Education

Charter school’s union president fired after egg allergy incident

The Riverhead Charter School is located on Route 25 in Calverton. (Credit: Barbaraellen Koch, file)
The Riverhead Charter School is located on Route 25 in Calverton. (Credit: Barbaraellen Koch, file)

The union president at the Riverhead Charter School — whose embattled principal has been facing allegations of union busting — was fired on Wednesday, the News-Review has learned.

That teacher, Kasey Wehrheim, is now publicly joining a growing chorus of detractors of the school’s principal and executive director, Ray Ankrum, saying she was targeted because of her work with the union.

Ms. Wehrheim, a school employee since 2008, says she will soon be filing a complaint against the school with the New York State Public Employment Relations Board. That would come on the heels of two other complaints filed with the board in February and March alleging union-busting-type practices at the school.

Those complaints will likely go to hearing in January or February, a lawyer for the school said.

As for Ms. Wehrheim, she said Mr. Ankrum gave her an ultimatum this week, saying she could either stay on through the school year and then resign, or be terminated this week in relation to an incident last month in which Ms. Wehrheim exposed one of her second-grade students who has an egg allergy to eggs during an in-class experiment.

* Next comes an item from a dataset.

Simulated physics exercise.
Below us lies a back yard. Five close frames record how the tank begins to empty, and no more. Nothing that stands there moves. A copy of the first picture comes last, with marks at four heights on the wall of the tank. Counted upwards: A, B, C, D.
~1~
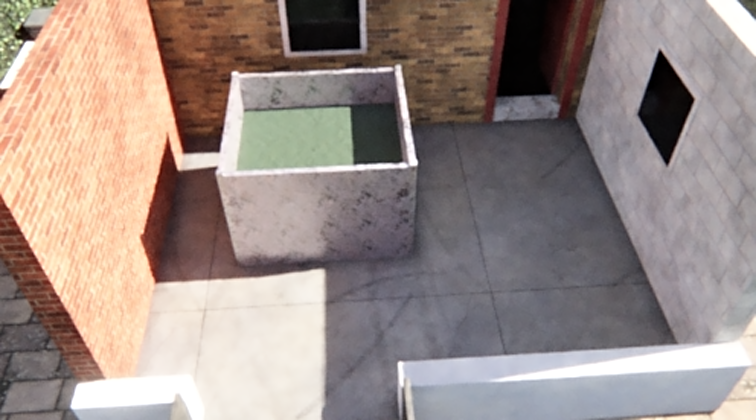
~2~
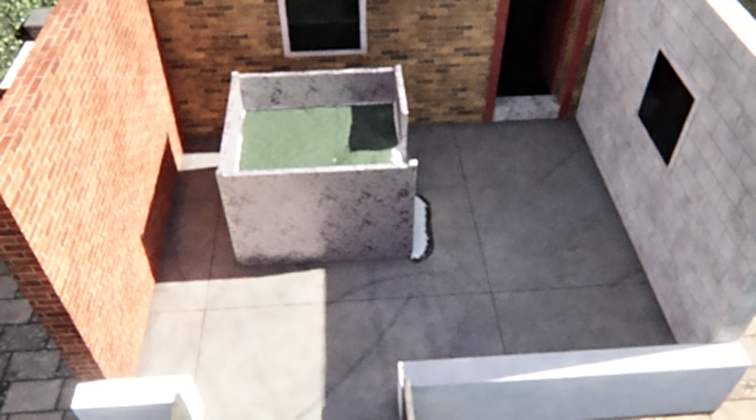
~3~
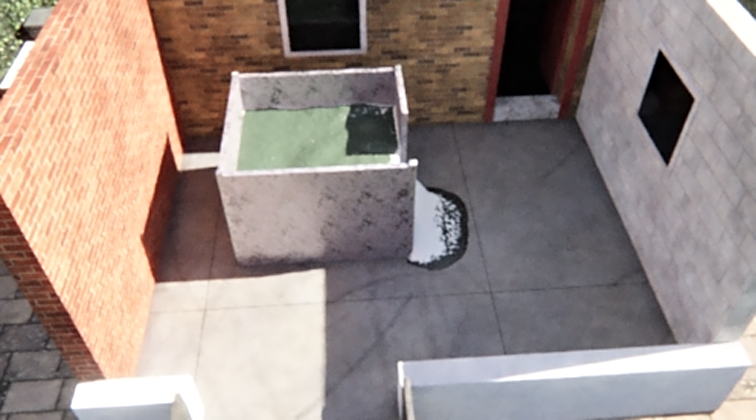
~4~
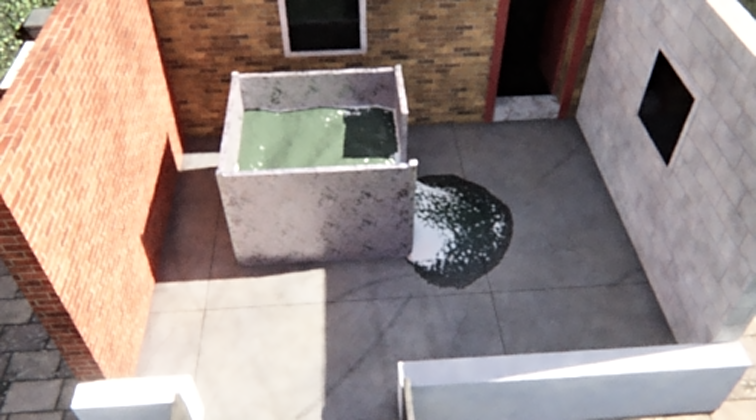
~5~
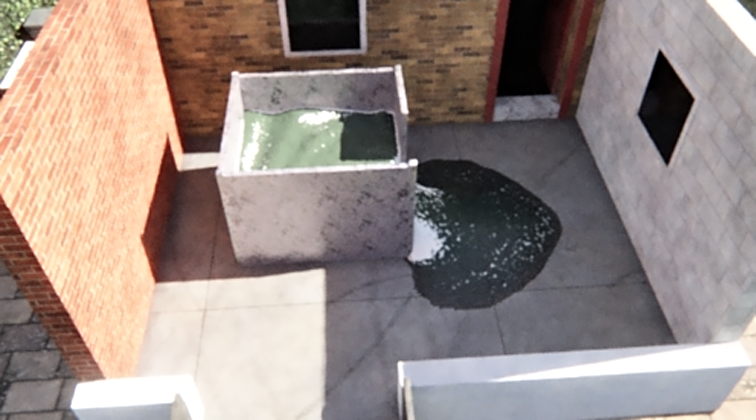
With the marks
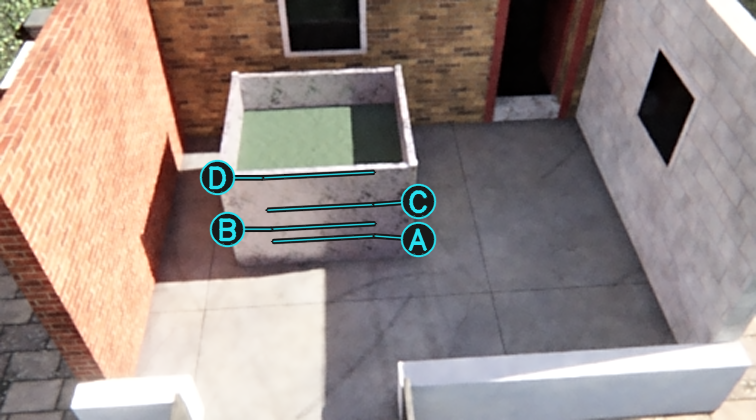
Green water pouring from the right side of a square stone tank, spreading in a dark, foamy pool across a walled yard.
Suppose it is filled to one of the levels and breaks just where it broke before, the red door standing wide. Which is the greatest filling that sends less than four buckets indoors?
Use level C.
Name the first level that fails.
D.
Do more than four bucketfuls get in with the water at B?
No, that is safe.
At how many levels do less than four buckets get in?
Three.
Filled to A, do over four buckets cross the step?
No, not at all.
On the marked copy, A at (324, 238); B at (323, 226); C at (321, 207); D at (318, 175); from the bottom up A, B, C, D.
Choosing A, nothing gets over.
Choosing B, nothing gets over.
Choosing C, a bucket or two gets in.
Choosing D, about 11 bucketfuls get in.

“I had to choose termination because I needed to be able to file a grievance,” Ms. Wehrheim said. “And [by resigning] it would have also kind of said I was being negligent. I thought the egg allergy was from ingestion only; I didn’t know [effects of the allergy could be triggered] from just touching.”

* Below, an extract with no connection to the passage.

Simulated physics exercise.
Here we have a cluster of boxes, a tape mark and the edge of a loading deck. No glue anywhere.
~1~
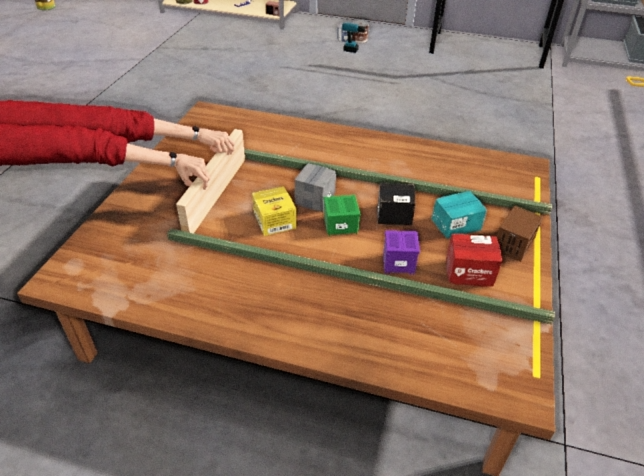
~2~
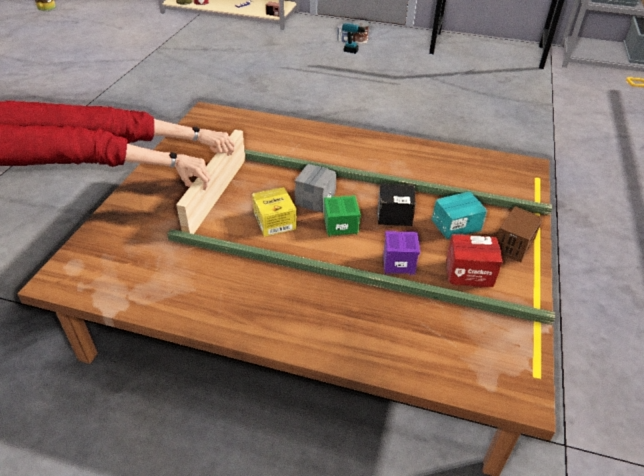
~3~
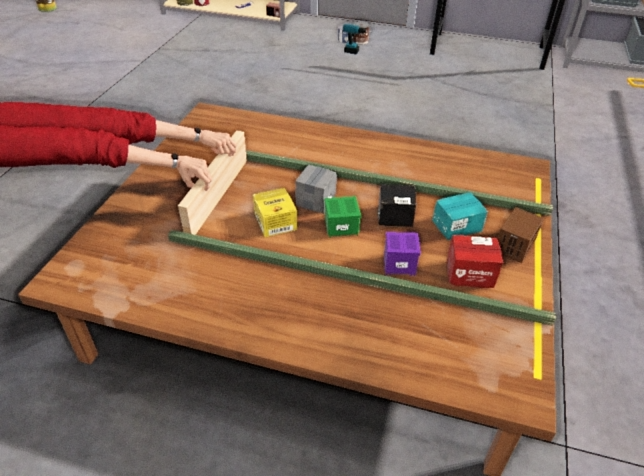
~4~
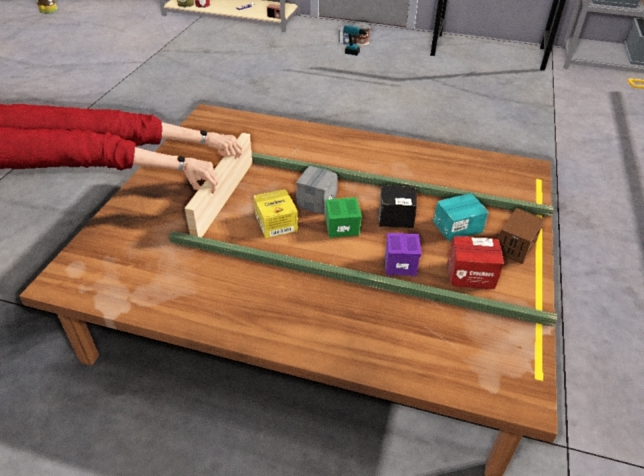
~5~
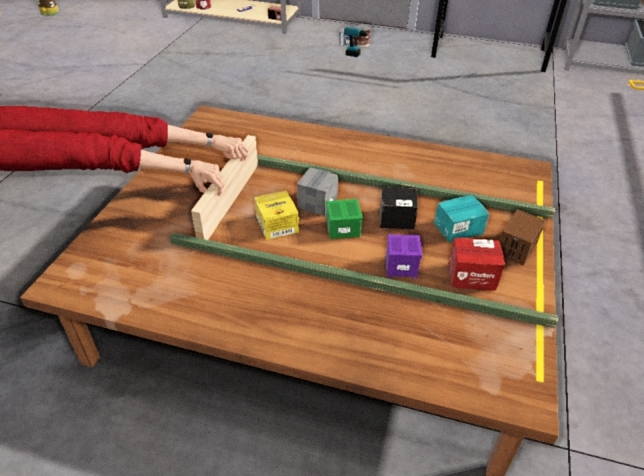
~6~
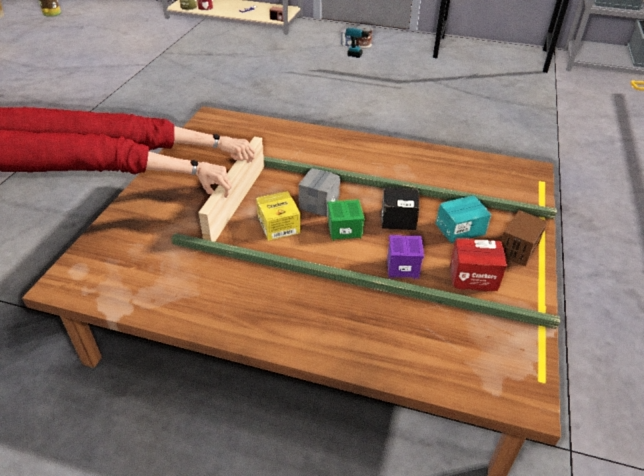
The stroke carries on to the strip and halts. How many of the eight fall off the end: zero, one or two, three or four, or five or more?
The number that fall off is five or more.
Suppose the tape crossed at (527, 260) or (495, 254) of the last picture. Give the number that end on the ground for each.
The counts: 6 and 3.
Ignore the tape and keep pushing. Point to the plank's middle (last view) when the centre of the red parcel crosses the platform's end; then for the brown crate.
Its middle is around (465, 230) and around (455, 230).
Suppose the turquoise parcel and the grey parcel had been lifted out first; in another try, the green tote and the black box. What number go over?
It would be 6 and 6.
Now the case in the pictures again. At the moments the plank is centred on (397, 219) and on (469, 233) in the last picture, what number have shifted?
By then 7, and 8.
A little later, none off yet; brown crate at rest near (522, 238); red parcel at rest near (477, 265); turquoise parcel at rest near (463, 219).
Next, none off yet; brown crate at rest near (522, 238); red parcel shifted a little near (485, 267); turquoise parcel shifted a little near (480, 227).
Later still, none off yet; brown crate tilted well over near (582, 283); red parcel tilted a little near (577, 292); turquoise parcel shifted well along near (555, 242).
When it is over, the number that fall off is five or more; down, yellow box, grey parcel, green tote, black box, purple tote, turquoise parcel, red parcel and brown crate.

“And if I was so dangerous, then why was I being offered to stay for the remainder of the year?” she added.

Lawyers for the school said Ms. Wehrheim’s actions put a child’s health and safety at risk and were unacceptable, and adamantly denied that her termination had anything to do with her status as union leader.

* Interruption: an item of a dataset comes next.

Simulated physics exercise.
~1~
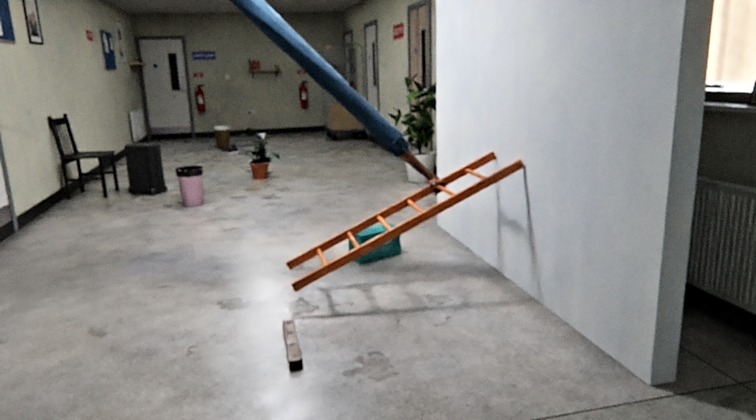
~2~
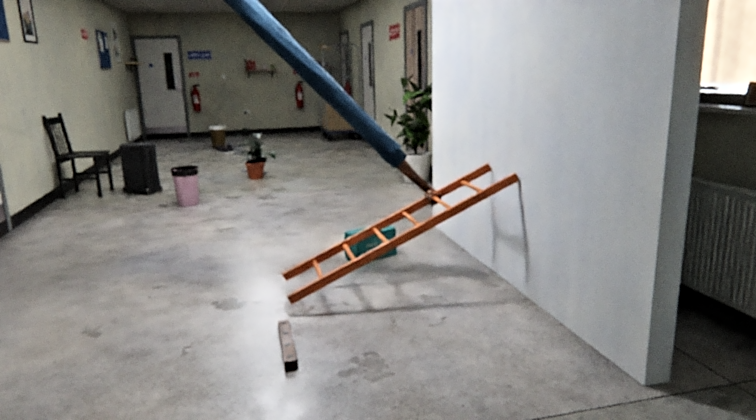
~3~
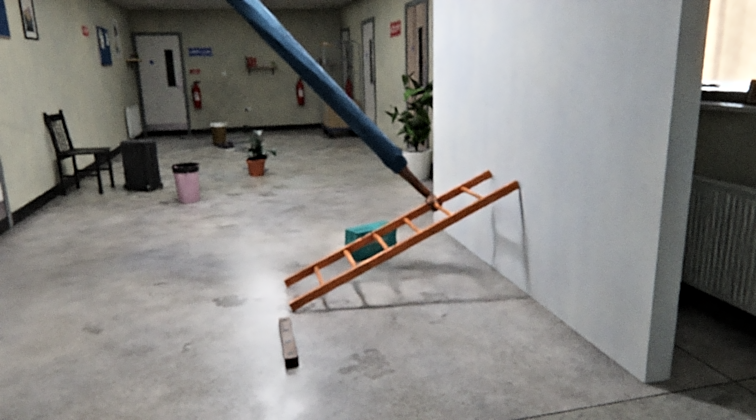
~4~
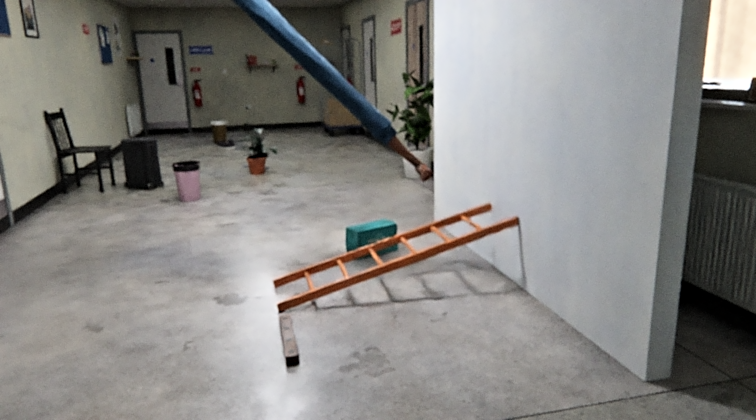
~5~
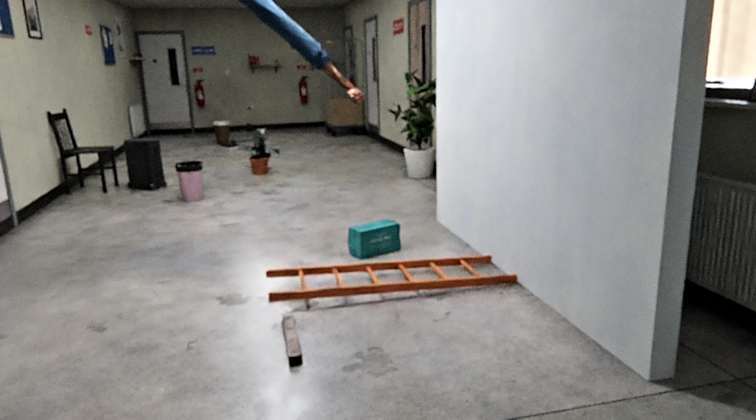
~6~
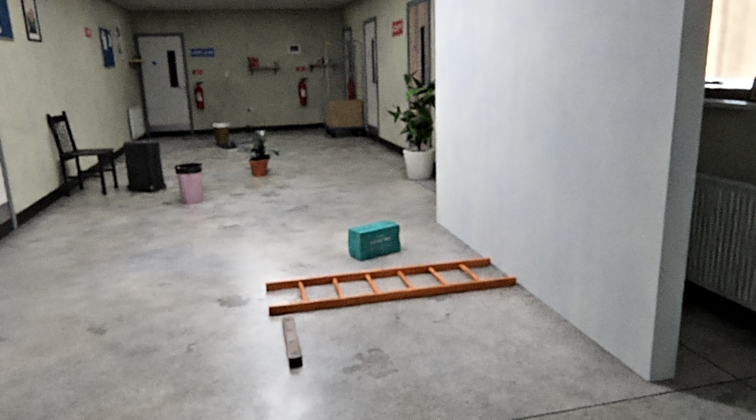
A hand releases an orange ladder leaning on a white wall, and it slides flat.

“She was terminated due to a gross breach of safety and health protocols,” said the attorney, Richard Zuckerman of Melville, who is also representing the school in the two pending complaints of “improper action” filed with the employment board. “When there are safety and health and other breaches of laws, rules and procedures, you should expect to be fired and not try to hide behind the fact that you happen to be a union member or a union officer.”

Ms. Wehrheim later admitted during a second interview, after being asked about any prior safety incidents involving her at the school, that at least one child — and possibly two, as it could not be determined for sure, she said — got sick after ingesting borax in October after an experiment in her classroom involving laundry detergent.

“Everything went fine with the experiment,” she said. “Then I had borax on a back table and another teacher had seen a little girl sticking her finger in it and licking it.”

She said a kindergarten student later said he felt sick and that it was from the borax, also known as sodium borate, which was in the form of a white powder.

Though, she said, no one saw the kindergartner ingest it.

“We wrote up an accident report,” she said. “I didn’t hear anything, and then in December, Mr. Ankrum sent me a letter saying that the issue was being investigated by the board. I wrote back, asking why is it, two and a half months later?

“‘If you’re investigating then speak to me since no one knows what happens,’” she said she told him, to which she said he replied: “There will be no need.”

She said there were no consequences for her.

Ms. Wehrheim was fired “effective immediately” in relation to the egg incident via an email from Mr. Ankrum Wednesday.

In that email, he said he had learned she had improperly contacted parents after she was given the choice of whether to resign later or be terminated.